Времена стояли перестроечные, год 87-й. Журнал “Москва” уже напечатал “Защиту Лужина”. Но то была не первая публикация Набокова в Стране Советов. Первая тоже оказалось почему-то шахматной — журнал “64” тиснул посвященный шахматному композиторству кусочек из “Других берегов” с предисловием Фазиля Искандера. И вот, в самый разгар описанного выше кризиса я прочитал в “Юности” его же, Фазиля Абдуловича, эссе о Пушкине. Помнится, одной из важных для него черт пушкинского характера Искандер называл открытость чужому дарованию. Я решил, что лучшего “эксперта” нечего и искать — писатель из первейших, Набокова знает и любит да еще вон чего говорит. Так если у меня есть какое-никакое дарование, он от меня, наверное, скрывать этого не станет. А на нет и суда нет. И я написал прямо в “Юность”, на его имя.
То, что за этим последовало, и поныне представляется мне святочным рассказом. Нечто из Диккенса или Куприна. Примерно через неделю Фазиль Абдулович позвонил мне и предложил привезти на просмотр что смогу. “Что у вас есть?” Я назвал три переведенных мною романа. “Пнина” я уже читал, привозите два других”. Я отвез романы в дом, который и ныне стоит невдалеке от станции метро “Аэропорт”. (В последние несколько месяцев я, отправляясь на заработки, неизменно прохожу мимо него — из одного удовольствия, потому что есть путь и покороче.) Дело было часа в три дня. На следующий (!) вечер Искандер снова мне позвонил. Он уже прочитал “Найта”, и ему понравилось. Кажется, даже очень. Второй роман прочитает в ближайшие дни, а потом поговорит в нескольких журналах, в той же “Юности”, где он — член редколлегии. Последние сказанные им в этом разговоре слова я помню точно: “Спасибо за хорошее чтение”.
О чувствах, мною испытанных, распространяться, наверное, не стоит, как и о чувствах, и поныне питаемых к Фазилю Абдуловичу. Могу лишь сказать, что по завершении этого разговора я вспомнил фразу из письма Чехова к брату Александру, сказанную, кажется, на собственный счет — что-то вроде: “Кто мог подумать, что из нужника выйдет гений?”. Если меня когда-нибудь произведут в дворянское достоинство, я настою, чтобы ее, в виде девиза, начертали на моем гербе.

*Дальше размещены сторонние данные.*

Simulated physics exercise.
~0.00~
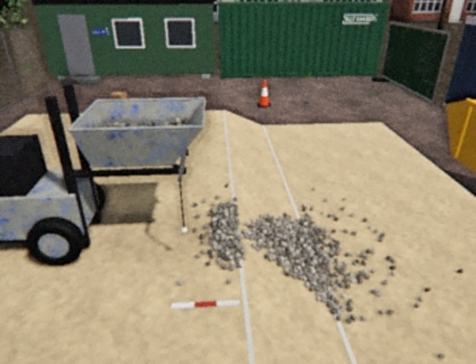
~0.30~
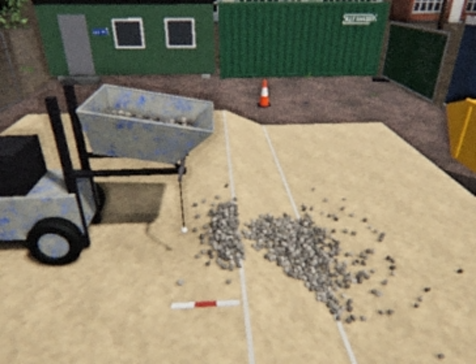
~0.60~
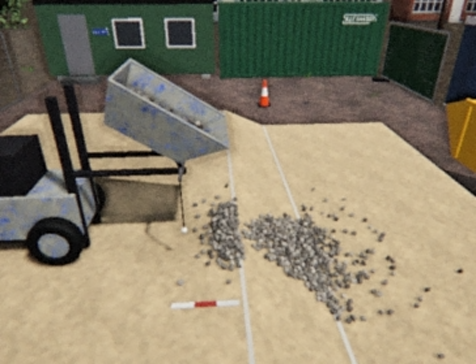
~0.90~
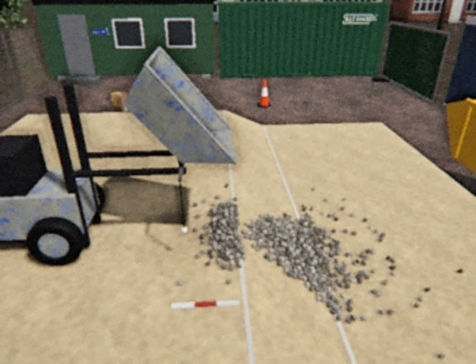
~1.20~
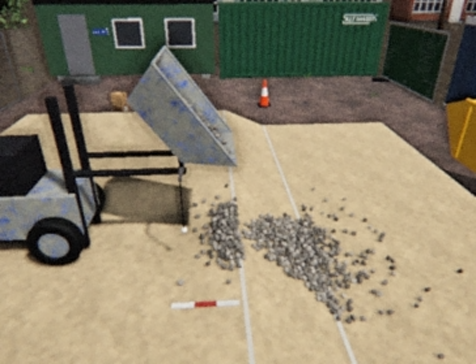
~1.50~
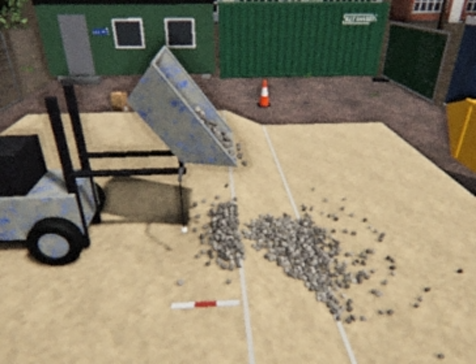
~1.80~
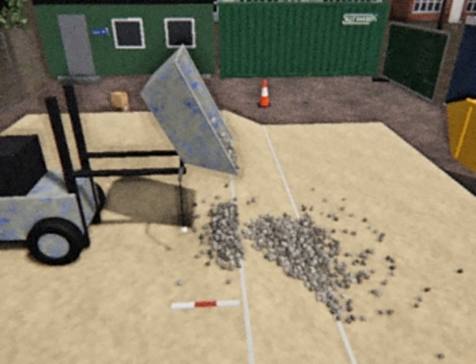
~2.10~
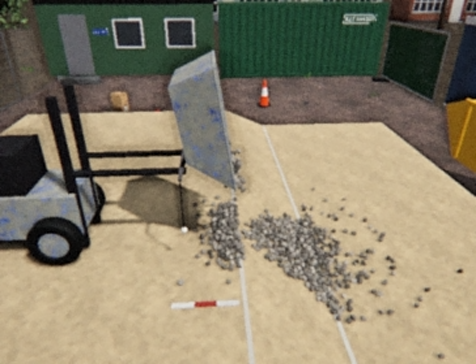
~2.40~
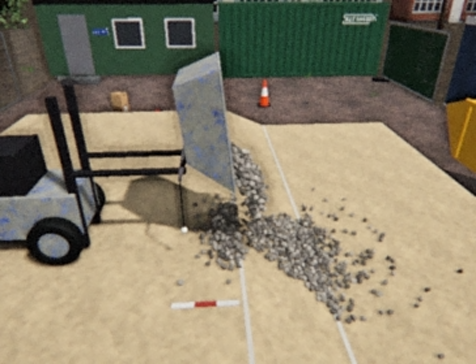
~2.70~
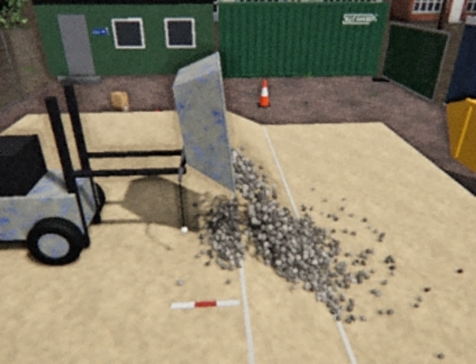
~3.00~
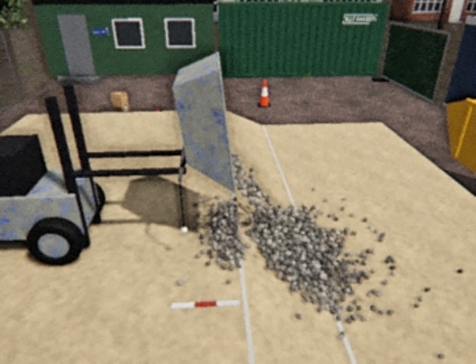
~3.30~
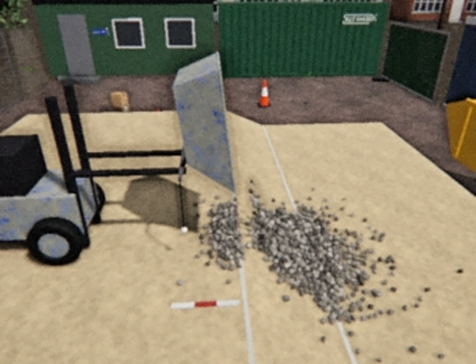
In this clip, a fork truck at left tips a blue-flecked grey skip of stones steeply to the right, pausing partway before tilting further, and the grey stones pour onto the earlier scattered pile, spreading rightward across the white lines until the skip stays upended above a larger heap.
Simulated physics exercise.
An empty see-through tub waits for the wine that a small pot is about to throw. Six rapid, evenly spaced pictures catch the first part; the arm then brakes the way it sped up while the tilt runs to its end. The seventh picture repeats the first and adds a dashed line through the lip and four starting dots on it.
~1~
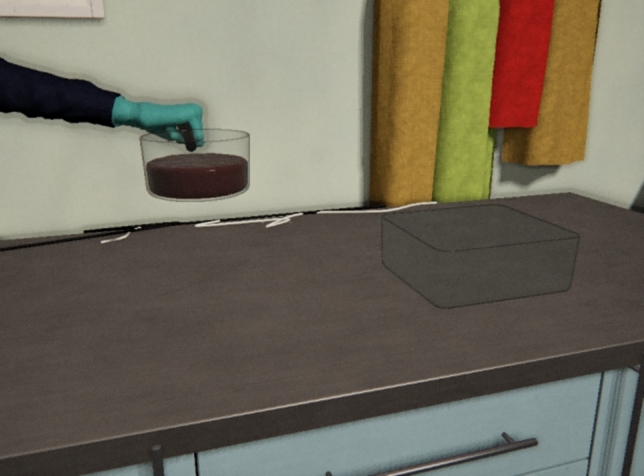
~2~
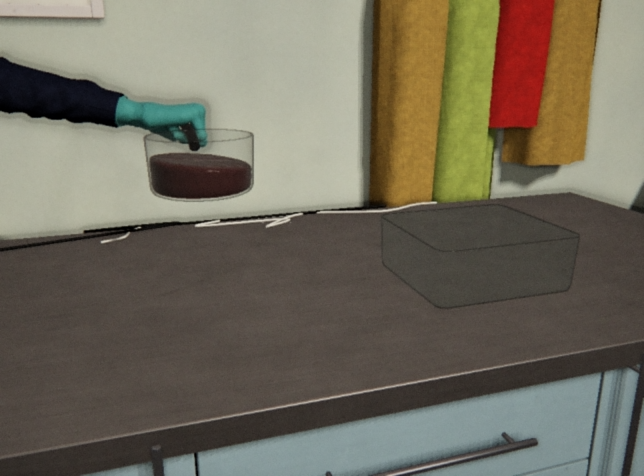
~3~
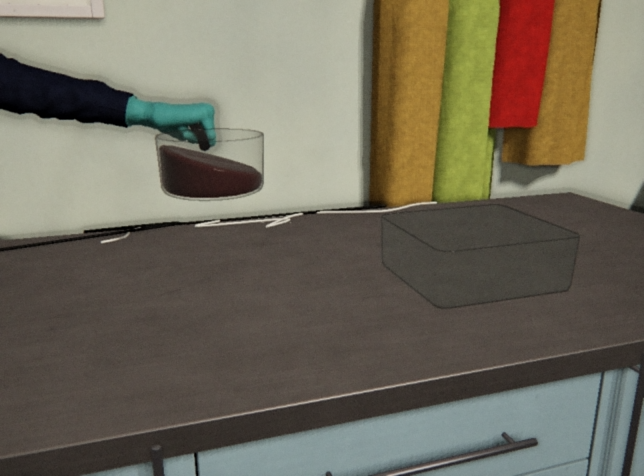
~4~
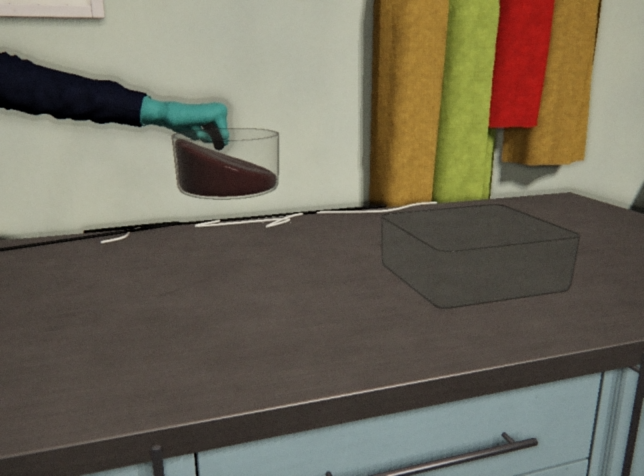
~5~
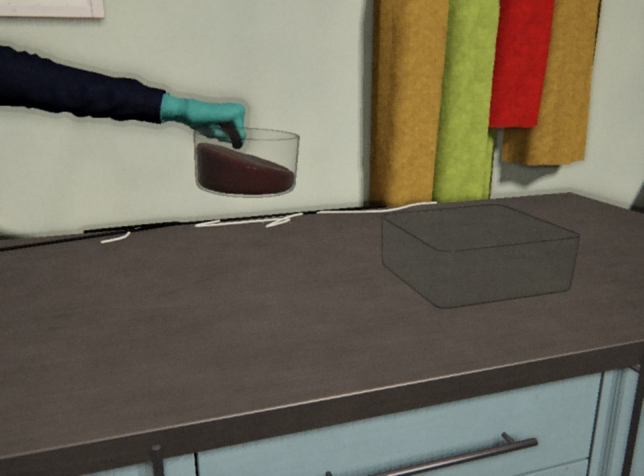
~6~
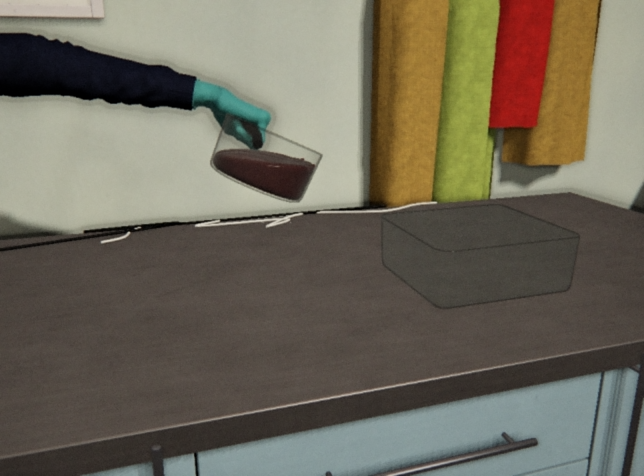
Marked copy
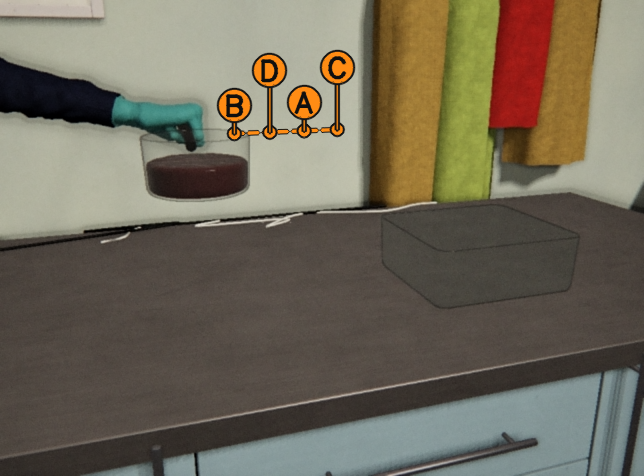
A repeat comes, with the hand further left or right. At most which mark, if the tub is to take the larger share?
I would pick spot A.
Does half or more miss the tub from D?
Yes, that goes wrong.
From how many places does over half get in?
Two of the four.
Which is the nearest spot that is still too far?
Spot D.
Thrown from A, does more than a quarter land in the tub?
Yes, clearly.
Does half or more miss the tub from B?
Yes.
In orange, A at (304, 130); B at (234, 133); C at (337, 129); D at (269, 132).
For spot A, about 67 % lands in the tub, 23 % falls short and 10 % goes beside or beyond.
For spot B, about 0 % lands in the tub, 99 % falls short.
For spot C, about 79 % lands in the tub, 3 % falls short and 19 % goes beside or beyond.
For spot D, about 21 % lands in the tub, 74 % falls short and 4 % goes beside or beyond.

Потом мы еще перезванивались и раза два встречались на вечерах, которых много тогда устраивалось в московских домах культуры — вечерах, посвященных Галичу, нобелевскому Бродскому, Эйдельману. Переговоры с журналами ни к чему, разумеется, не привели: “Ничего они там не понимают”, — сказал Фазиль Абдулович о той же “Юности”, — но это было не столь уж и важно. Главное, можно было работать дальше.
Поэма
Вернемся, однако ж, к поэме. Писать о ней мне сложновато, потому что один раз я это уже делал для газеты под странным названием “Поэзия” — повторяться не хочется, но, видно, придется.
Так уж вышло, что стихов я никаких никогда не писал и тем более не переводил. Решая, как мне быть с поэмой, вокруг которой построено “Бледное пламя”, я поначалу надумал остановиться на белом стихе — все-таки с рифмами не маяться. Уже потом я прочитал у Давида Самойлова, что белый стих из всех труднейший, и порадовался тому, что меня мимо него пронесло. А пронесло оттого, что, пока я размышлял да прикидывал, в голове моей непонятно как образовались две первые строки — рифмованные и мне показавшиеся приемлемыми. Первый блин всегда комом — вот и в этих строках присутствовал характерный для опрометчивого дилетанта ляпсус: птичка свиристель была в них обозначена в неподобающем ей женском роде.
Ну, а дальше строка пошла цепляться за строку. Я выписывал на листок три-четыре двустишия и на ходу (в метро, в летней дачной электричке) прокручивал их в голове, стараясь сохранить в переводе по возможности больше из сказанного автором — в английском, увы, краткосложных слов больше, чем в русском, так что соблюсти героический размер подлинника я и не посягал, удалось бы смысл дотащить.